While I do not believe it is wrong to ask this question in all cases, one should not ask this question to a convert from a place of entitlement. I can think of cases where I have been asked this question by “born Muslims” and when I have refused to provide an answer, they have gotten angry at me. This is entitlement.

To ask a convert “Why did you convert?” is to ask the convert to explain his or her personal life.

Backbiting is one of the worst sins in Islam. Another major sin is to disrespect one’s parents. Thus we can conclude that backbiting about one’s parents is a huge sin.

This is evidenced by the fact that Allah has said (ﷻ) “We have enjoined on humankind kindness to parents.” (Quran 29:8)

A typical follow-up question to “Why did you convert?” is “How did your parents react?” This in many cases puts the convert in a position where one may feel pressured to mention some negative details about his or her parents. In Islam, parents are to be respected, even if they aren’t Muslim.

Before asking a convert this question, one should be mindful of not putting unnecessary pressure on the convert to commit this injustice.

convert friendship

Cases when it is appropriate to ask

However, I do maintain a firm belief that in any true friendship, things will be shared. I don’t think it is wrong in itself to ask a convert about his or her story provided that there already exists a relationship where personal information can be shared. It is highly suggested to hang out with the person first and then ask the convert for his or her story.

As a personal rule of mine, unless I have hung out with the person one on one at least once (or a few times in group gatherings) I don’t tell any born Muslims my conversion story. Naturally, I only share personal details with people I consider to be a friend. If I would hang out with the person, I consider that person to be a friend.

The reason I am also hesitant to share my story with just anyone who asks me is because I can think of countless cases of when I have shared my story to people I have never seen or heard from again. I choose to exert my agency to share personal details of my life to people who I consider to be part of my life. While many Muslims are happy when people convert, many Muslims also fail to provide any form of support for said convert after conversion. I have seen too many cases of when a person recites shahadah, people pull their phones out to record it, but very few will give the convert his or her number. I genuinely believe that many “born Muslims” fail to see the big picture in this regard.

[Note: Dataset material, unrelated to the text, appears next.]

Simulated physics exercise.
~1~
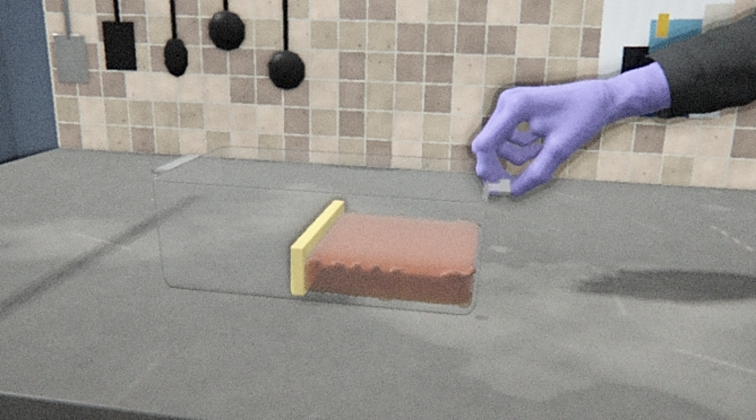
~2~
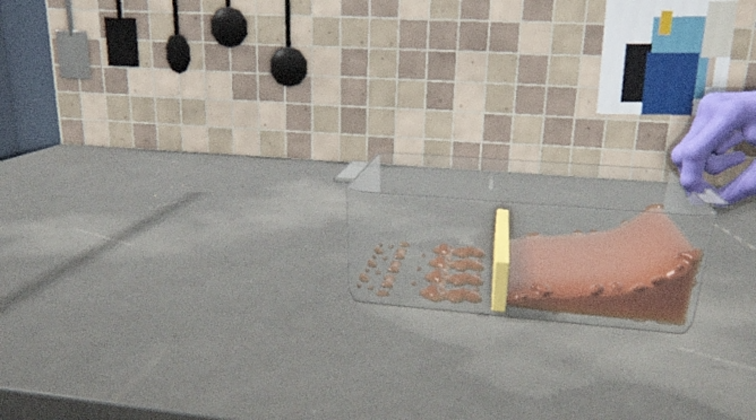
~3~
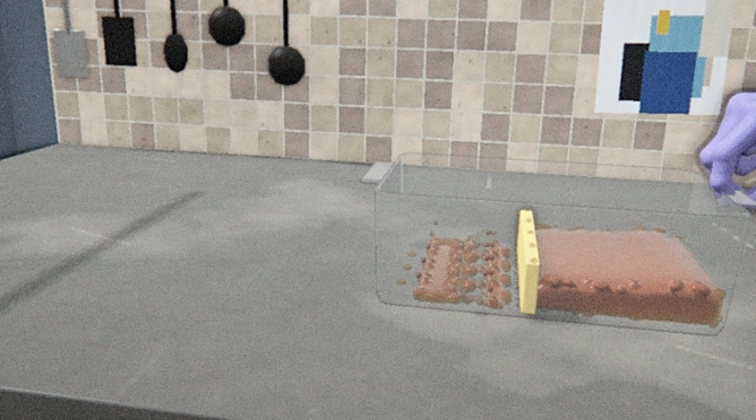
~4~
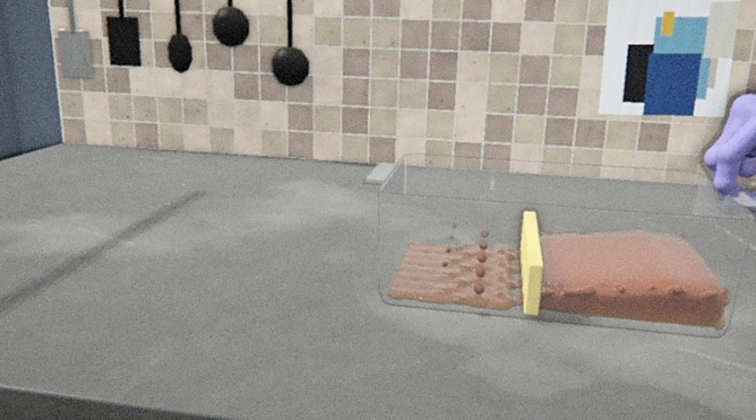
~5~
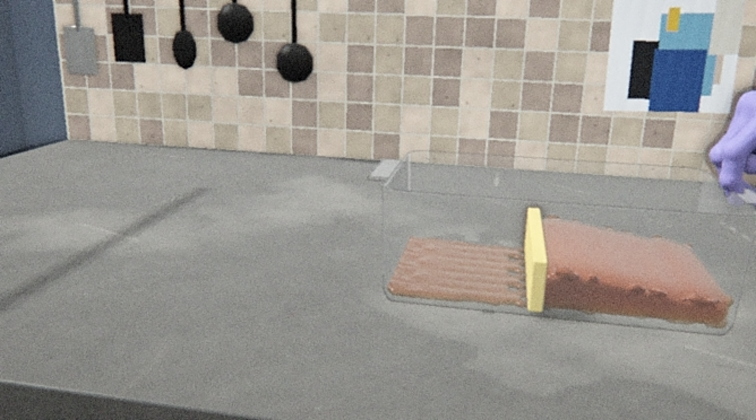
On a grey kitchen worktop, in front of a tiled wall with hanging black utensils, a clear oblong tub holds reddish-brown tea to the right of an upright yellow divider, while its left part is empty. A purple-gloved hand at the right end pulls the tub to the right. As it slides, the tea slopes up towards the far right end, and small streams and drops appear on the left of the divider. The tub comes to rest and the tea levels out somewhat, while more collects on the left. Finally, a shallow layer covers the left floor, most tea remains on the right, and none lies on the worktop.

Before asking a convert for his or her story, you should ask yourself if you are comfortable sharing personal details of your life to that person. If you are not comfortable sharing personal details of your life to that person, there is nothing wrong with that. However, you shouldn’t expect the convert to share personal details if you aren’t comfortable sharing personal details. Even if you have built a close friendship with someone, you still aren’t expected to share every detail of your life to someone. Even if you consider a convert to be a close friend, you should still respect a convert’s wishes to not share his or her story.

Conclusion

While I have addressed concerns about the tendency of “born Muslims” to ask converts about their journeys, I want to acknowledge that most people have good intentions. In Islam, the natural state of any person is one of righteousness.

I firmly believe that a friendship that isn’t built on trust and the sharing of personal information isn’t a genuine friendship. Therefore the key term in this context is “friend”. If you wish to ask a convert his or her story, please make sure the following conditions are met:

  1. You are already friends with the convert to a point where asking a convert about his or her relationship with God isn’t an intrusive question. Ask yourself, “Are we close enough where we can share other personal details of our lives with each other?”
  2. You have a well thought out reason as to why you believe in Islam.
  3. You don’t feel entitled to know about the convert’s journey and that you will allow the convert to choose not to share such information if the convert doesn’t wish to.
  4. You don’t probe into the convert’s relationships with other people.
  5. You aren’t just asking the question to somehow feel validated about your belief in Islam.